Really? Okay, then I've just drawn a circuit. If I use KVL on this drawn loop, does it mean the V I should get in the sum of all V is in fact the V after R₁ voltage drop. Its plus end is B, its minus end is C. Hmm... if I'm right then things are beginning to make a bit more sense.

http://img29.imageshack.us/img29/2674/10vyc.jpg

http://img832.imageshack.us/img832/7233/sigmav.jpg

Here's the circuit diagram redrawn to accentuate the loops and dividers I mention. The ammeter has been "deleted" because it draws no current when Va = Vb.

But now we've reduced the problem to 2 equations, 2 unknowns. I'm confused, you and ILS are saying two different things it seems to me. I should keep the ammeter and get enough equations, or I should remove the ammeter and not get enough equations. What ILS says seems to make a bit more sense to me. Isn't it best if I use the ammeter so that at least gives me the number of equations I need?

In one approach you write loop equations for the two obvious loops (Battery--R1--R3--Battery; Battery--R2--Rx--Battery), solve them for currents and determine expressions for Va and Vb. Equate Va and Vb, solve for Rx.

2 equations are not enough equations!

R_x = unknown
I₀ unknown
I₁ = unknown
I₂ = unknown
V = unknownhttp://img818.imageshack.us/img818/2139/correctedequ.jpg

 

[I like Serena]

I eventually fell asleep on the bus, but I did copy your entire reply to paper. :) [this is what you do when you have no iphone! :( ]

(proof!)

I really like these pictures!

Now it's morning so I'm ready to take a deep breath and look at this exercise again.

Really? Okay, then I've just drawn a circuit. If I use KVL on this drawn loop, does it mean the V I should get in the sum of all V is in fact the V after R₁ voltage drop. Its plus end is B, its minus end is C. Hmm... if I'm right then things are beginning to make a bit more sense.

The V should not be part of your equation, since the voltage source is not in the loop.

And could you draw the currents I2 and I3 too?
That is, labeled arrowheads in the wires?

I ask because I think the signs of the currents mismatch what you intended.

But now we've reduced the problem to 2 equations, 2 unknowns. I'm confused, you and ILS are saying two different things it seems to me. I should keep the ammeter and get enough equations, or I should remove the ammeter and not get enough equations. What ILS says seems to make a bit more sense to me. Isn't it best if I use the ammeter so that at least gives me the number of equations I need?

I'd suggest to keep the ammeter in for now.

Then you should have 4 equations (of which 1 is unnecessary).
And you should have 5 unknowns (of which 1 is unnecessary).

Normally, you wouldn't be ables to solve this, but you'll find that 1 unknown cancels out when you try to solve it.

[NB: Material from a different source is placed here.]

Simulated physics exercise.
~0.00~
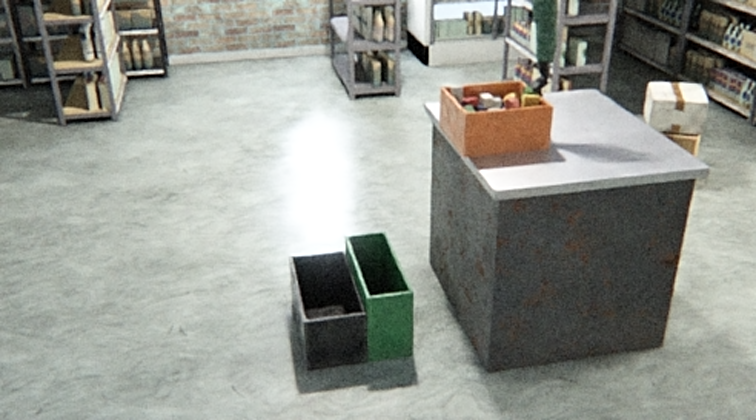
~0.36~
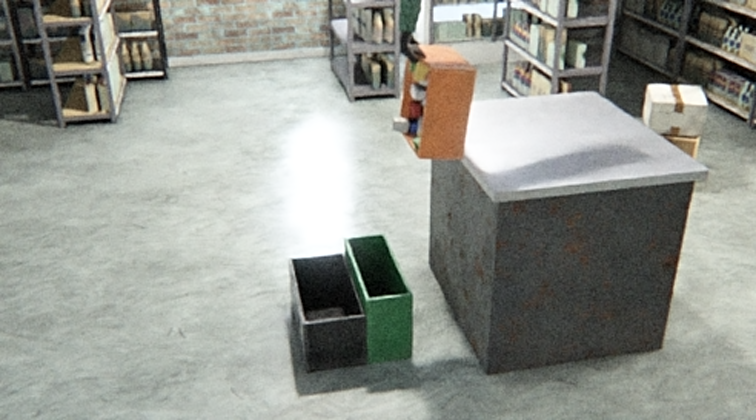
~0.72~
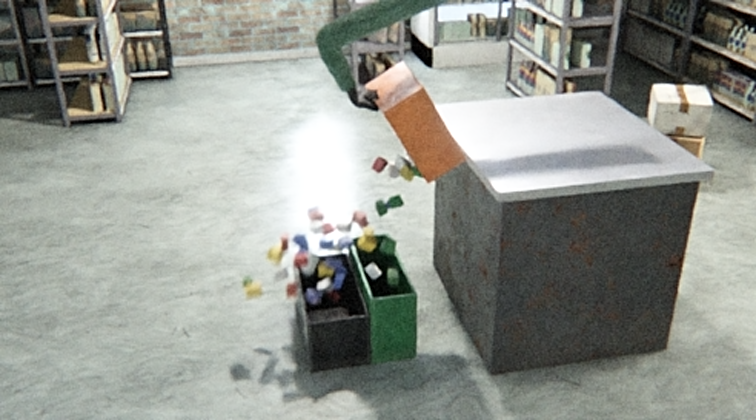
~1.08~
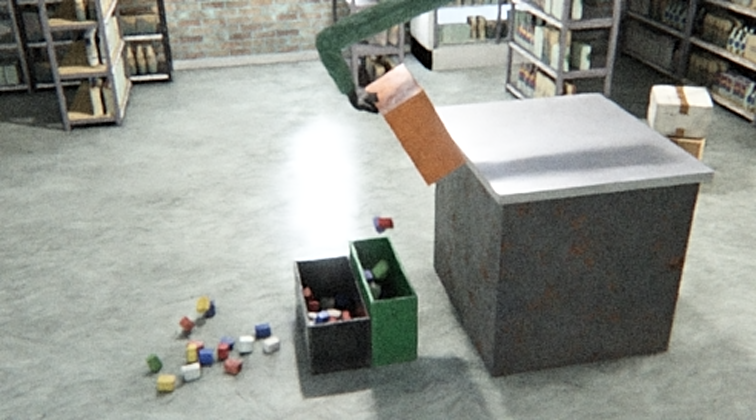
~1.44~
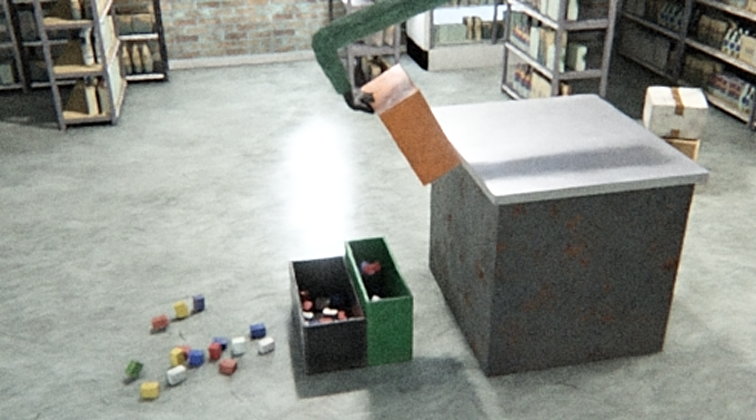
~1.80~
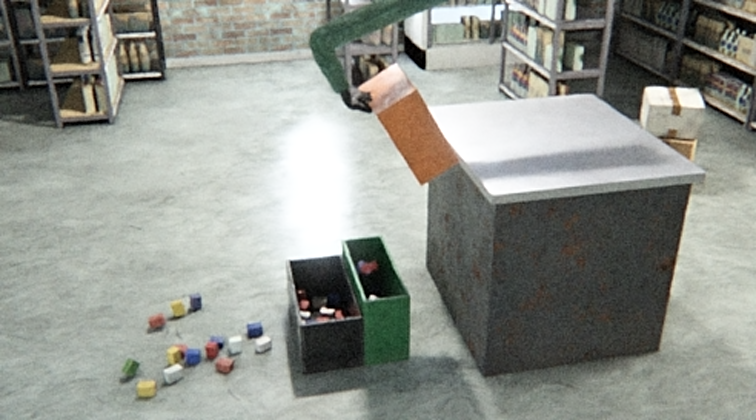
In the video, a green arm tips an orange crate of colourful toy bricks over the left edge of a bench, spilling them toward a black tub and a green tub; many land inside both, while others scatter and settle on the floor left of the black tub.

Could you make a list of all the relevant equations?

 

[Femme_physics]

Looks right to me. looks right to you?

http://img853.imageshack.us/img853/5336/5eq.jpg

Uploaded with ImageShack.us

 

[I like Serena]

Looks right to me. looks right to you?

Almost. ;)

I'm afraid that in equation #4 you've got the sign of I2 wrong.

And I see you've included a 5th equation.
All right.
Well, I'm afraid in this one you've mixed up the resistors and the sign of I2 is wrong.

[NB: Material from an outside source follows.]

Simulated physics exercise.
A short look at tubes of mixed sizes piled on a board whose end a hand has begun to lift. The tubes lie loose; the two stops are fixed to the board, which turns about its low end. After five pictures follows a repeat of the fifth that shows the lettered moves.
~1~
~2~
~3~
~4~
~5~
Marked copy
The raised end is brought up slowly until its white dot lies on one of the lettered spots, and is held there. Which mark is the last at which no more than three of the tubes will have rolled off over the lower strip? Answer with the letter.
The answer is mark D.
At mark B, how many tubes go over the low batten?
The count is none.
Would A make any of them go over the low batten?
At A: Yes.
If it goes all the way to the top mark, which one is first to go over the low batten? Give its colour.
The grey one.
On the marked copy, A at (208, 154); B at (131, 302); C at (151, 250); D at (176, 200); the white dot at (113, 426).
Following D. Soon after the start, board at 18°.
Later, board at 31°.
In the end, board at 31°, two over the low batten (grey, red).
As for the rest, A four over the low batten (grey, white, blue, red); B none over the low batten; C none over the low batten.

Could you label the resistors and the currents in each wire?
As far as I'm concerned there's no need to show all the drawings now.
I already know them.
Just 1 drawing will suffice with resistors and currents drawn and labeled (currents with the chosen direction as with an arrowhead).
Note that I do not mean the arrows that you've drawn to indicate the loop.

 

[Femme_physics]

Hmm...are you telling me that in a loop, a current can go in opposite directions? Such as in here (current indicated in red, loop in blue)

http://img850.imageshack.us/img850/6974/oncemore222.jpg

 

[I like Serena]

Hmm...are you telling me that in a loop, a current can go in opposite directions? Such as in here (current indicated in red, loop in blue)

Yep! You've nailed it!

 

[Femme_physics]

Thanks, once again I'll have to get back to it later :) (Need to go help 3 students with mechanics). You rock!

 

[Femme_physics]

Another question with respect to this:

http://img850.imageshack.us/img850/6974/oncemore222.jpg [/QUOTE]Am I marking I2 a plus because when I look at the way the loop is going, it is going AGAINST the current at the point of I2, and therefor I2 is a plus?

 

[I like Serena]

Am I marking I2 a plus because when I look at the way the loop is going, it is going AGAINST the current at the point of I2, and therefor I2 is a plus?

Yes.

What you're calculating is the change in potential in the direction of the loop.
Since current flows from a high potential to a low potential, that means that if you walk against the current, the potential goes up (that is, you have a positive sign).

 

[Femme_physics]

Hmm...inteteresting, so the loop representing how you walk through the current. Duly noted..

Now can I solve these 5 eq?

http://img42.imageshack.us/img42/1457/nowt.jpg

Uploaded with ImageShack.us

 

[I like Serena]

Now can I solve these 5 eq?

You can discard the first equation.
It would give you I0, but you don't need that one, and I0 is not in any of the other equations.

From the second equation you can find V.
Combining that with the third equation you can eliminate V, which is good, since you don't need V.

That leaves combining the result with the fourth equation...

You won't need the 5th equation, but please note that you mixed up the currents in this equation. How?